Of Liberty House Group, Sanderson said there is no sign the tariffs affect the deal finalized in December. He also adds that LHG’s intent is not to use the mill as an exporter to the UK, but to keep the mill’s products domestic.

“They’re here for the long haul,” Sanderson said. “They want to use this as a stepping stone for building a much bigger footprint in this country.”

Before the mill shut down in August 2015, Sanderson said, the steel rolled by the mill was shipped to companies in Arkansas, Florida, Kentucky and Indiana.

In addition to the tariffs, Sanderson is always open to talk about 7898. He and his financial secretary, Latonia Green, both find members of their local to be faithful, staying on even through three closings of the mill in the past 15 years. But the union hall still can seem almost lost in deep-red, right-to-work South Carolina.

According to the Bureau of Labor Statistics, 78,000 of South Carolina’s nearly 2 million workers were represented by a union in 2017. Of those 78,000, only two-thirds were union members. As a percentage of total workers, the state ranks dead last in the nation in both categories.

The push for a union began when Georgetown steelworkers struck in August 1970, at the same time as a satellite wire company in nearby Andrews. Six months into the strike, Local 7898 was born. A May 1971 story on the strike published in USWA periodical Steel Labor hangs under glass by the door.

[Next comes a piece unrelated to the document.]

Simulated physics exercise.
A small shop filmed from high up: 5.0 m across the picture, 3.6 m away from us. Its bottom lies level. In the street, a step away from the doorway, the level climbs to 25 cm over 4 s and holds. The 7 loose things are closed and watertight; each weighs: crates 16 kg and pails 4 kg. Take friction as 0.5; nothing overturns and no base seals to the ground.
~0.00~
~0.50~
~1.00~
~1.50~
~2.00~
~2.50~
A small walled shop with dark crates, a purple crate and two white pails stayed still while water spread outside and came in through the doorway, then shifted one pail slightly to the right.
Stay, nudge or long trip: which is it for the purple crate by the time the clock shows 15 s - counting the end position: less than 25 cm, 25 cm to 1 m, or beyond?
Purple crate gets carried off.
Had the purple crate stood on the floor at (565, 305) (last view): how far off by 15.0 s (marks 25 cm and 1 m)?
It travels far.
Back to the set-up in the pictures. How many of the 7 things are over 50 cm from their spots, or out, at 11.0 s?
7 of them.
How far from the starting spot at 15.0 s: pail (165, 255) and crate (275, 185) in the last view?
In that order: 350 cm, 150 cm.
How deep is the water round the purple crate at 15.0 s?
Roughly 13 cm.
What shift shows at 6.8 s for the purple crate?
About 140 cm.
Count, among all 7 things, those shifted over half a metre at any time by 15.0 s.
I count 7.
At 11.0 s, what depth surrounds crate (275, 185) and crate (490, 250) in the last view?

A lifelong Georgetown resident, Melvin Cohen remembers the picket lines. Still two years from taking a job with the mill himself, he marched with his father.

“They went through some things to get that union here,” Cohen said. “People got locked up, workers got locked up, beat up by the law and different things and I seen it when I was younger what they went through to get the union here. So I take pride in having it here.”

A guard for 7898, Cohen has been with the mill since his hiring in the fall of 1973 as a furnace operator and operations technician. He worked as a truck driver during a previous closure.

After the 2015 closure, Cohen removed slag on the mill grounds until being laid off last February. The union contract allowed him to receive 85 percent of his previous wage for a year, then 65 percent the year after.

“When you look back at that, what the union represents is a whole lot for fairness in mills,” Cohen said.

At 63, Cohen plans to return to the mill when it re-opens to help train new workers. But he still worries about the effect a fourth mill closing would have on his hometown.

“It’s not only going to affect the steel, it’s gonna be a trinkle-down thing,” Cohen said. “When they first shut the mill down we had some people in Georgetown, they said, ‘well, what y’all gonna do when the mill shuts down?’ I said, ‘No, not what are we gonna do, what’s the town gonna do?’”

In December, the S.C. Department of Employment and Workforce estimated Georgetown County’s unemployment rate at 5.7%, just above the state rate of 4.3% and nearly half again the national rate of 3.9%. And in 2016, the Census Bureau’s American Community Survey estimated the city of Georgetown’s poverty rate at a staggering 38.4%.

“For the future, I think if they don’t do something about the imports, that, yeah,” Green said. “It could lead us back to another closure.”

Sanderson believes the tariffs to be a sign of things to come as far as trade policy is concerned.

“This is just the tip of the iceberg,” Sanderson said. “Time will prove that [Trump] was right.”